B‑Tree: ~10 random I/Os for a small range.
B+‑Tree: 1 random I/O to locate the start + sequential reads.
(10) B+‑Tree optimization tricks
1. Page split performance impact
Splitting a full page requires allocating a new page, moving data, updating the parent, and possibly cascading splits. Using an auto‑increment primary key makes inserts always go to the rightmost leaf, reducing splits. Random primary keys (e.g., UUID) cause frequent splits and fragmentation.
2. Index covering usage
When all columns required by a query are present in the index, the engine can satisfy the query using only the index (covering index), avoiding a table lookup.

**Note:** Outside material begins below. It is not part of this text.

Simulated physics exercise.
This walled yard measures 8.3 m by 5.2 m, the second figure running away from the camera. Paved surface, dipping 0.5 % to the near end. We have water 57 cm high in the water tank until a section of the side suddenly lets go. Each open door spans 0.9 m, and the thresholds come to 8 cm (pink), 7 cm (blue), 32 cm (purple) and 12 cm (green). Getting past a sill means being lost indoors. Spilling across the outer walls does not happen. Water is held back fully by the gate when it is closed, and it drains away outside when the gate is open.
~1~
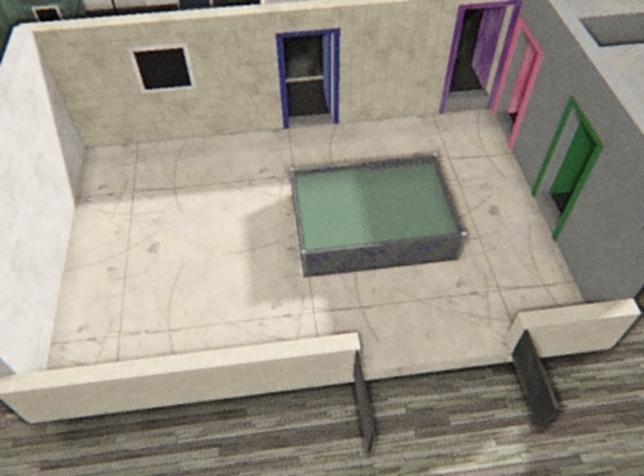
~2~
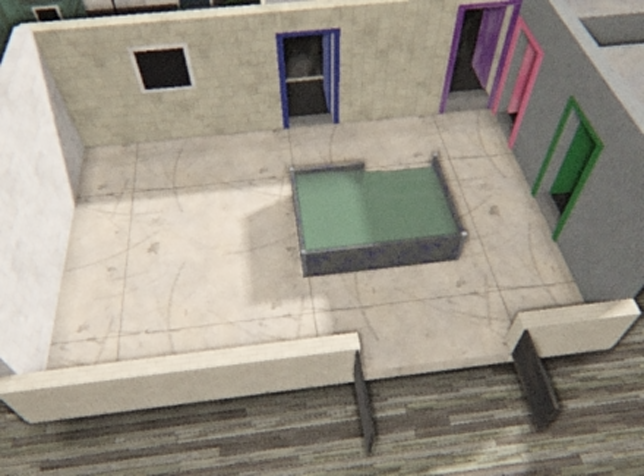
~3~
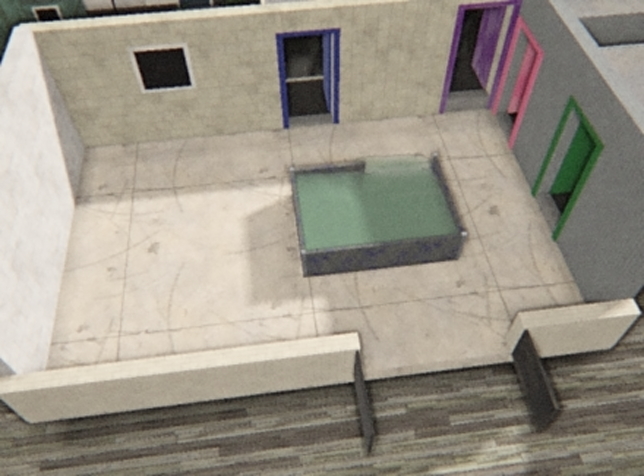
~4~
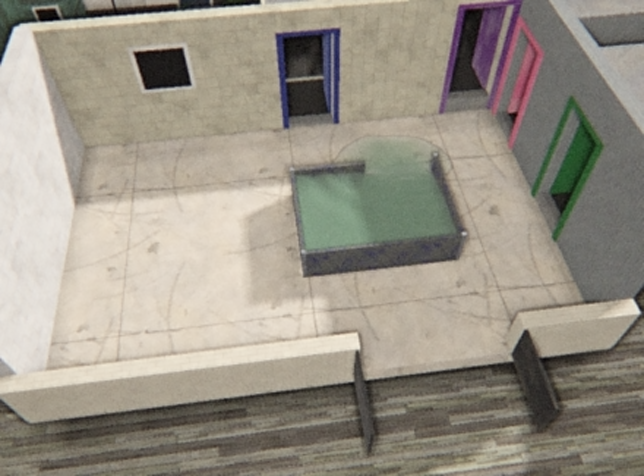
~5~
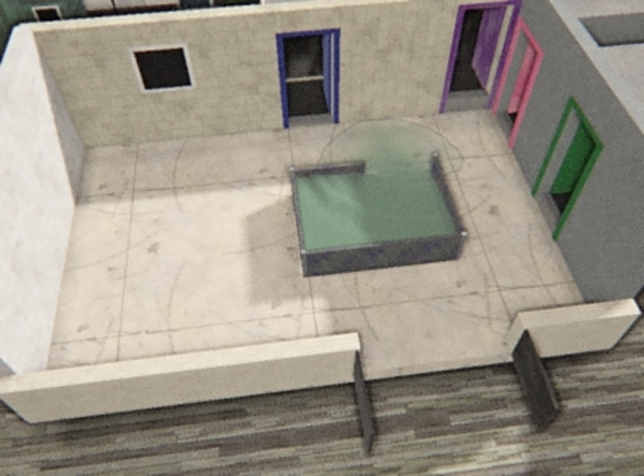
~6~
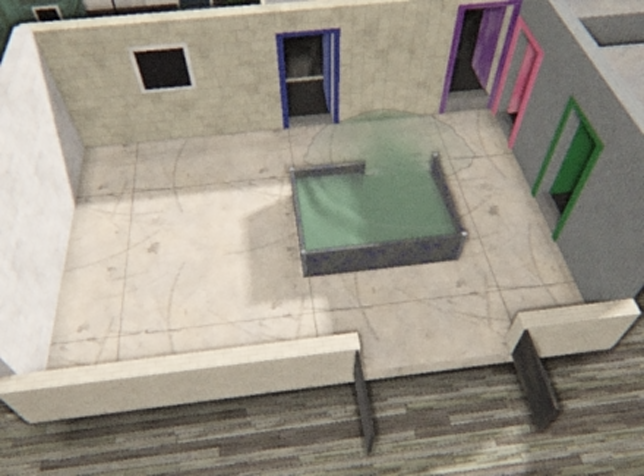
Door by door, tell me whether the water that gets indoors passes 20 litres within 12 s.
Here is the picture: At the pink door it goes past 20 litres; at the blue door it goes past 20 litres; at the purple door it stays within 20 litres; at the green door it stays within 20 litres.
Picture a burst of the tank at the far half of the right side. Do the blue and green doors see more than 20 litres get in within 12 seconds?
Log - blue: Threshold not reached, green: Threshold topped.
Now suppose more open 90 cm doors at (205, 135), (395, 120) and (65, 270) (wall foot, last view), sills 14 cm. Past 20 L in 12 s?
Note, doorways in listed order: Stays short, goes beyond, stays short.
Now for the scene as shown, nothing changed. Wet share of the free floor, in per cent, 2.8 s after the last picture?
About 45 per cent.
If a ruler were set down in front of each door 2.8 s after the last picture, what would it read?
In centimetres - pink: 23, blue: 12, purple: 21, green: 3.
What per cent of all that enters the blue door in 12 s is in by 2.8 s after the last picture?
Some 65 per cent by then.
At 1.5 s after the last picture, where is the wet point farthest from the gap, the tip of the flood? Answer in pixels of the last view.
Around pixel (196, 141).
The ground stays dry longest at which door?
Door: Green.
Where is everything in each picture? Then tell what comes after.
The first frame shows still water, 57 cm deep, in the water tank at (374, 204).
In the second frame, water pours out on the water tank's far side and has run 0.7 m, to a hidden place; typically 11 cm deep outside, 57 cm at the water tank's back.
In the third frame, water pours out on the water tank's far side and has run 0.9 m, to a hidden place; typically 10 cm deep outside, 57 cm at the water tank's back.
In the fourth frame, water pours out on the water tank's far side and has run 1.4 m, to (366, 139); typically 7 cm deep outside, 57 cm at the water tank's back.
In the fifth frame, the front is at (364, 123), 1.8 m from the gap on the water tank's far side; 3.3 m2 of floor is under water; 56 cm left at the back of the water tank.
In the sixth frame, the front is at (424, 115), 2.1 m from the gap on the water tank's far side; 4.2 m2 of floor is under water; 50 cm left at the back of the water tank.
Then, 0.7 s after the last picture water covers 15 % of the floor and is deepest (37 cm) near (382, 123); pink door not reached, blue door 14 cm at the sill, 4 L in, purple door 14 cm at the sill, 0 L in, green door not reached.
Then, 1.5 s after the last picture water covers 20 % of the floor and is deepest (38 cm) near (485, 113); pink door 24 cm at the sill, 41 L in, blue door 13 cm at the sill, 19 L in, purple door 27 cm at the sill, 0 L in, green door not reached.
Then, 2.8 s after the last picture water covers 45 % of the floor and is deepest (25 cm) near (485, 113); pink door 23 cm at the sill, 199 L in, blue door 12 cm at the sill, 38 L in, purple door 21 cm at the sill, 2 L in, green door 3 cm at the sill, 0 L in.
Then, 6.3 s after the last picture water covers 75 % of the floor and is deepest (14 cm) near (502, 130); pink door 13 cm at the sill, 357 L in, blue door 8 cm at the sill, 56 L in, purple door 13 cm at the sill, 2 L in, green door 4 cm at the sill, 0 L in.
Then, 11.3 s after the last picture water covers 95 % of the floor and is deepest (8 cm) near (563, 331); pink door 7 cm at the sill, 379 L in, blue door 4 cm at the sill, 57 L in, purple door 7 cm at the sill, 2 L in, green door 3 cm at the sill, 0 L in.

SELECT name, age FROM users WHERE name = '张三';3. Composite index left‑most prefix principle
A composite index (a, b, c) can be used for queries that specify a, a+b, or a+b+c, but not for queries that skip the leftmost column.
WHERE a = 1 → usable
WHERE a = 1 AND b = 2 → usable
WHERE b = 2 → not usable
(11) Why the "+" in B+‑Tree?
The “+” indicates enhancements over a plain B‑Tree: non‑leaf nodes store only keys (higher fan‑out), leaf nodes are linked (fast range scans), and all queries end at the leaf level (stable performance). It is analogous to C++ being an enhanced version of C.
Interview Extension Questions
Q1: Why must InnoDB have a primary key? Because InnoDB stores rows in a clustered B+‑Tree; without an explicit primary key it creates a hidden 6‑byte ROWID.
Q2: Why recommend an auto‑increment primary key? It guarantees sequential inserts at the rightmost leaf, minimizing page splits and fragmentation.
Q3: Why avoid overly long primary key columns? Long primary keys enlarge secondary index leaf nodes (they store the primary key), reducing cache hit rate.
Q4: How many columns can a composite index contain? MySQL limits it to 16 columns, though practical designs should keep it reasonable.